Rupiah Tertekan: Arus Modal Asing Deras Keluar, Tembus Level Krisis Rp 16.800 per Dolar

Gelombang tekanan menghantam nilai tukar Rupiah, diperparah dengan eksodus modal asing yang signifikan dalam beberapa hari terakhir. Data Bank Indonesia menunjukkan bahwa investor non-residen melakukan aksi jual bersih (net sell) yang mencolok, mencapai hampir Rp 12 triliun hanya dalam tiga hari perdagangan (14-16 April 2025). Tekanan jual ini sebagian besar terkonsentrasi di pasar saham.

Angka-angka rinci mengungkapkan bahwa Rp 13,01 triliun ditarik keluar dari pasar saham, mengindikasikan kekhawatiran investor terhadap prospek perusahaan-perusahaan terbuka di Indonesia. Sementara itu, pasar Surat Berharga Negara (SBN) mencatat aliran masuk sebesar Rp 3,28 triliun, namun jumlah ini tidak cukup untuk mengimbangi derasnya arus keluar dari pasar saham. Instrumen Sekuritas Rupiah Bank Indonesia (SRBI) juga mengalami nasib serupa, dengan dana sebesar Rp 2,24 triliun ditarik oleh investor.

Kondisi ini semakin memukul nilai tukar Rupiah terhadap Dolar AS. Pada penutupan perdagangan Rabu (16/4/2025), Rupiah terperosok ke level Rp 16.820 per dolar AS, sebuah angka yang mengkhawatirkan dan mengingatkan pada masa-masa krisis ekonomi. Meskipun sempat ada sedikit penguatan pada Kamis pagi ke Rp 16.810, namun tren pelemahan Rupiah masih sangat terasa.

Direktur Eksekutif Departemen Komunikasi Bank Indonesia, Ramdan Denny Prakoso, mengakui bahwa sentimen investor global masih belum sepenuhnya pulih. "Modal asing masih keluar dari pasar saham, menunjukkan sentimen investor global belum sepenuhnya pulih," ujarnya dalam keterangan resmi. Pernyataan ini menggarisbawahi tantangan yang dihadapi Indonesia dalam menarik kembali kepercayaan investor asing.

Secara kumulatif, sejak awal tahun hingga 16 April 2025, investor asing telah melakukan jual bersih sebesar Rp 36,86 triliun di pasar saham. Ini adalah angka yang sangat besar dan menunjukkan betapa rentannya pasar modal Indonesia terhadap sentimen global.

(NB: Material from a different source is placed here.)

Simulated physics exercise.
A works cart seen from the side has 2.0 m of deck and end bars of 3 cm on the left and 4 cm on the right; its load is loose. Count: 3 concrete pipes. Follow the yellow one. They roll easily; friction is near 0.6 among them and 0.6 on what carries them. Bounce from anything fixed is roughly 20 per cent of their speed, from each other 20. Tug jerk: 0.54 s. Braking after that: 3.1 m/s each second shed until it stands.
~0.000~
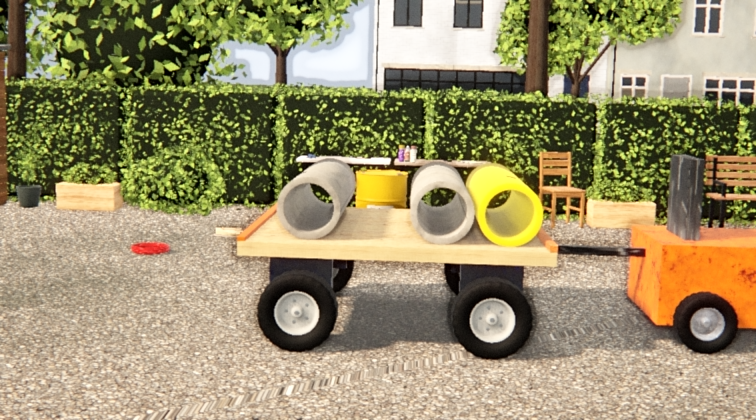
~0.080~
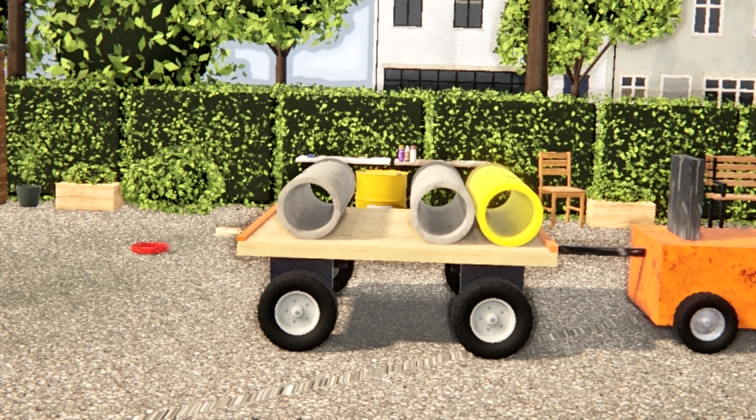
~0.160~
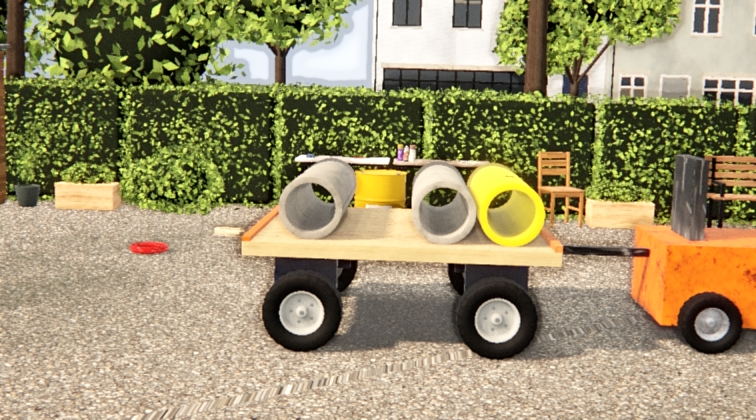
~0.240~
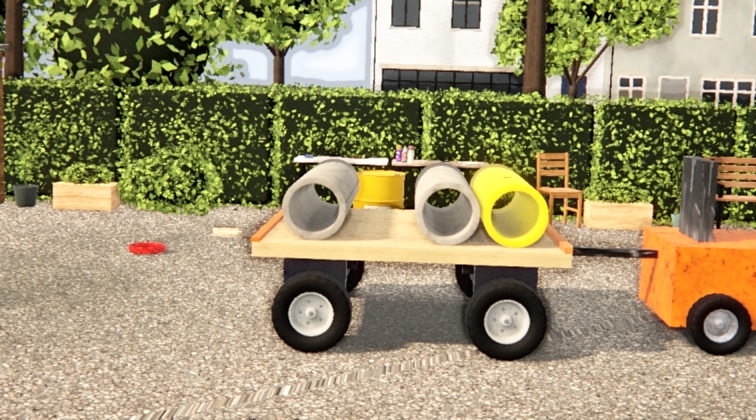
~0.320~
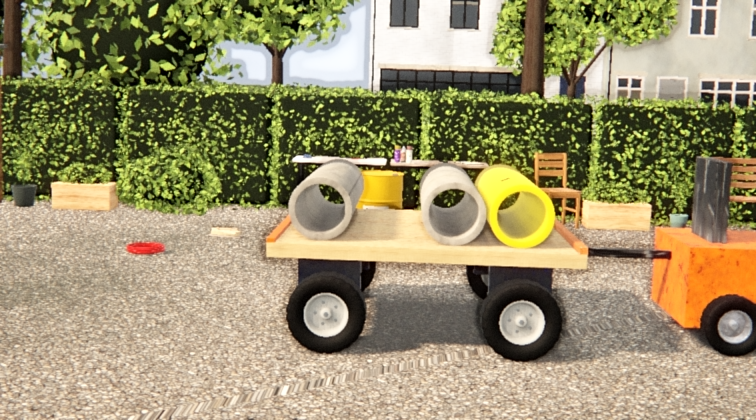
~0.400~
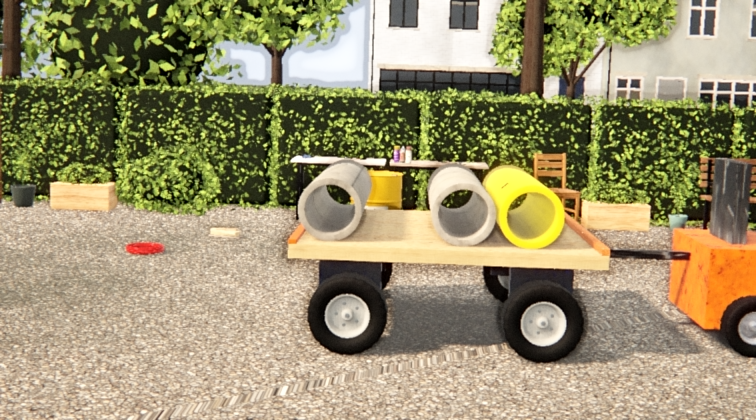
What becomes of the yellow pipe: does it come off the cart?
The yellow pipe rides along.
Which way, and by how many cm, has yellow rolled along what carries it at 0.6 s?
Shift of yellow: 45, leftward.
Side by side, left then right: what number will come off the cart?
1 left, 0 right.
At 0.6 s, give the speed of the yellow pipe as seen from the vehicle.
Estimate: Some 1.5 m/s.
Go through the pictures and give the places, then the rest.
Yellow at (510, 215); right bar at (554, 249); cart at rest; 3 of the 3 make up the bottom layer on the deck, in the first picture.
Yellow at (510, 215); right bar at (554, 249); cart moving right at 0.2 m/s, in the second picture.
Yellow at (512, 215); right bar at (559, 249); cart moving right at 0.7 m/s, in the third picture.
Yellow at (516, 216); right bar at (569, 251); cart moving right at 1.1 m/s, in the fourth picture.
Yellow at (522, 216); right bar at (584, 251); cart moving right at 1.5 m/s, in the fifth picture.
Yellow at (532, 217); right bar at (606, 253); cart moving right at 2.0 m/s, in the sixth picture.
After 0.6 s, yellow is on the deck, 70 cm from the right bar, rolling left along the cart; 0 of 3 are off.
After 0.8 s, yellow is on the deck, 95 cm from the left bar, rolling left along the cart; 1 of 3 is off.
After 1.3 s, yellow is on the deck, 60 cm from the left bar, rolling left along the cart; 1 of 3 is off.
At rest (2.5 s), yellow is on the deck, 65 cm from the left bar; 1 of 3 is off.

Aliran masuk dana asing ke pasar obligasi negara masih terbatas, hanya mencapai Rp 9,63 triliun, sementara SRBI mencatat net sell sebesar Rp 7,94 triliun.

Tekanan eksternal terus membayangi pasar keuangan global. Indeks dolar (DXY) memang menunjukkan pelemahan ke level 99,38, dan yield obligasi pemerintah AS (US Treasury Note) tenor 10 tahun juga turun menjadi 4,277 persen. Di Indonesia, yield SBN 10 tahun juga mengalami penurunan ke 6,93 persen. Namun, penurunan ini tampaknya belum cukup untuk menarik minat investor asing.

Di tengah kabar buruk, ada secercah harapan dari penurunan premi credit default swap (CDS) Indonesia tenor 5 tahun, yang menjadi 106,39 basis poin (bps) per 16 April 2025, dari 111,73 bps pada 11 April. Penurunan CDS ini mengindikasikan bahwa risiko investasi di Indonesia dianggap sedikit berkurang oleh pasar.

Bank Indonesia menegaskan komitmennya untuk terus memperkuat koordinasi dengan pemerintah dan otoritas lainnya dalam rangka menjaga ketahanan eksternal ekonomi nasional. Koordinasi ini diharapkan dapat membuahkan hasil dan membantu menstabilkan nilai tukar Rupiah serta menarik kembali investasi asing.